From 1969-1985 he also took on a third job of catering private parties, weddings and banquets for 25-350 people.

In 2003, Bruce received the Dining Services Employee of the Year Award and  became a kosher chef at Gelfenbien Commons Dining Hall. Gelfenbien is the only dining hall on campus that offers a kosher kitchen that is certified by the Kashrut Commission of Greater Hartford. All kosher dishes are prepared under the close supervision of our resident Mashgiachs.

Bruce has been married for 47 years and makes his home in South Windham, CT. He has three children, and four grandchildren.

“Since high school I have enjoyed working in food service, with the changing trends, and working at UConn, especially given the diversity of the students. I have especially enjoyed the opportunity to venture into new and varied menus and ethnic foods.”

 

Chef Profile: Sean Hawkins

I love cooking for the creativity, taking simple ingredients and enhancing their flavors to create a new dish.
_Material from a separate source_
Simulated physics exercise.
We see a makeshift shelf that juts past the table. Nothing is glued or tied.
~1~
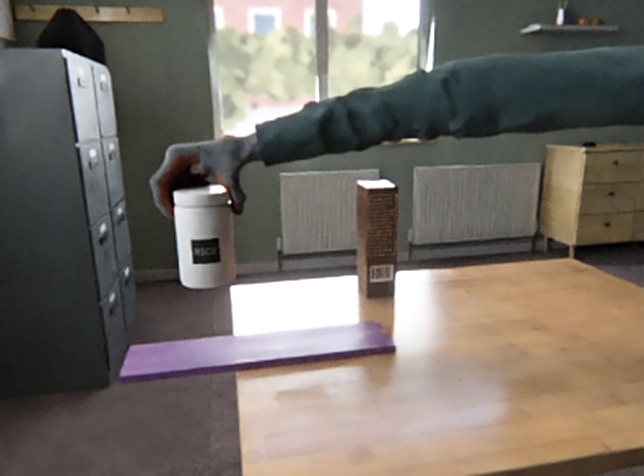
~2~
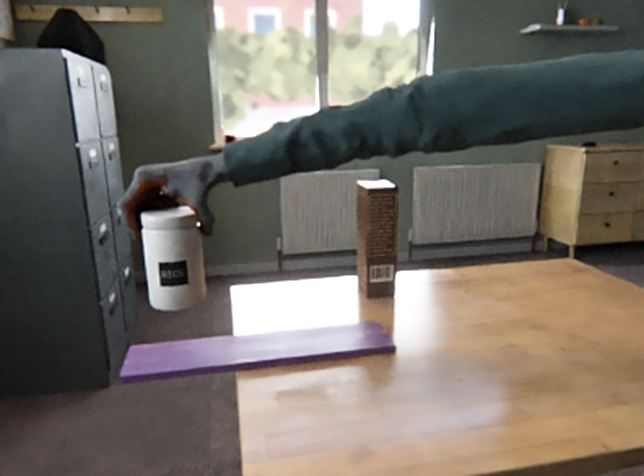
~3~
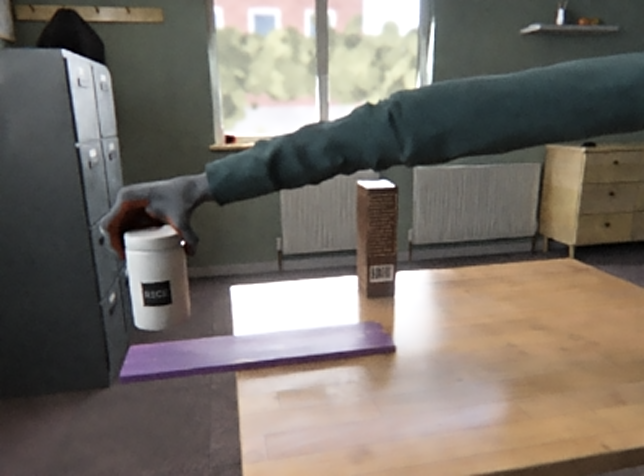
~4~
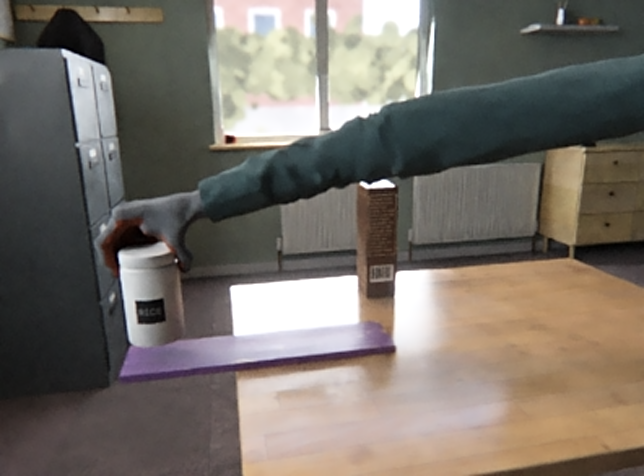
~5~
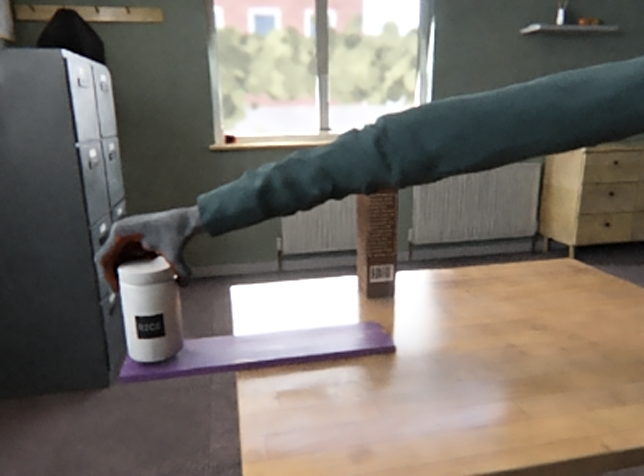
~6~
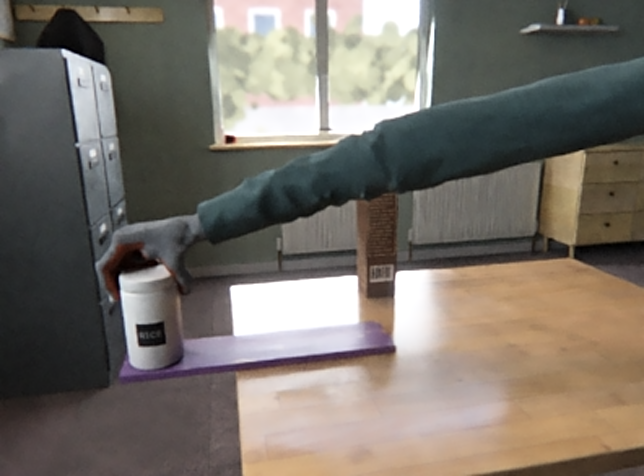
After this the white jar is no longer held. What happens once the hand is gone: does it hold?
The board tips off the edge.
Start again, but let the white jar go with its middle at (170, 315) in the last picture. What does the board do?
Then it comes down.
Then, 0.50 s after the last picture, white jar and purple board now down on the floor or falling.
Then, 0.70 s after the last picture, things are still on the move.
At rest, down on the floor or falling, white jar and purple board; brown carton in place. The board goes over.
Connections to UConn for Chef Sean Hawkins have truly come full circle.

Growing up in Mansfield, Hawkins attended Windham Tech, during which he took on internships at UConn’s South Dining Hall and Union Street Market. After graduating from Windham Tech, he enrolled at the Culinary Institute of America and completed an internship at Le Cellier Steakhouse, one of Disney World’s most-booked restaurants. After receiving his Associate of Occupational Studies in Culinary Arts in 2009 he went on to work at country clubs in Florida and Connecticut.

Sean’s first sous-chef position brought him to the Spa at Norwich Inn, named “Best Destination Spa in New England” by Yankee Magazine. He continued his passion for cooking locally, refining his skills at places like Dog Lane Café, The Whelk, a farm-to-table restaurant in Westport, and Fenton River Grill in Mansfield.

Sean returned to UConn in November 2018 and has worked as a chef at Putnam Dining Hall, Northwest Dining Hall, and the campus restaurant, Bistro On Union Street, where he helped to create the menu for Connecticut Farm-to-Chef Week featuring locally sourced ingredients.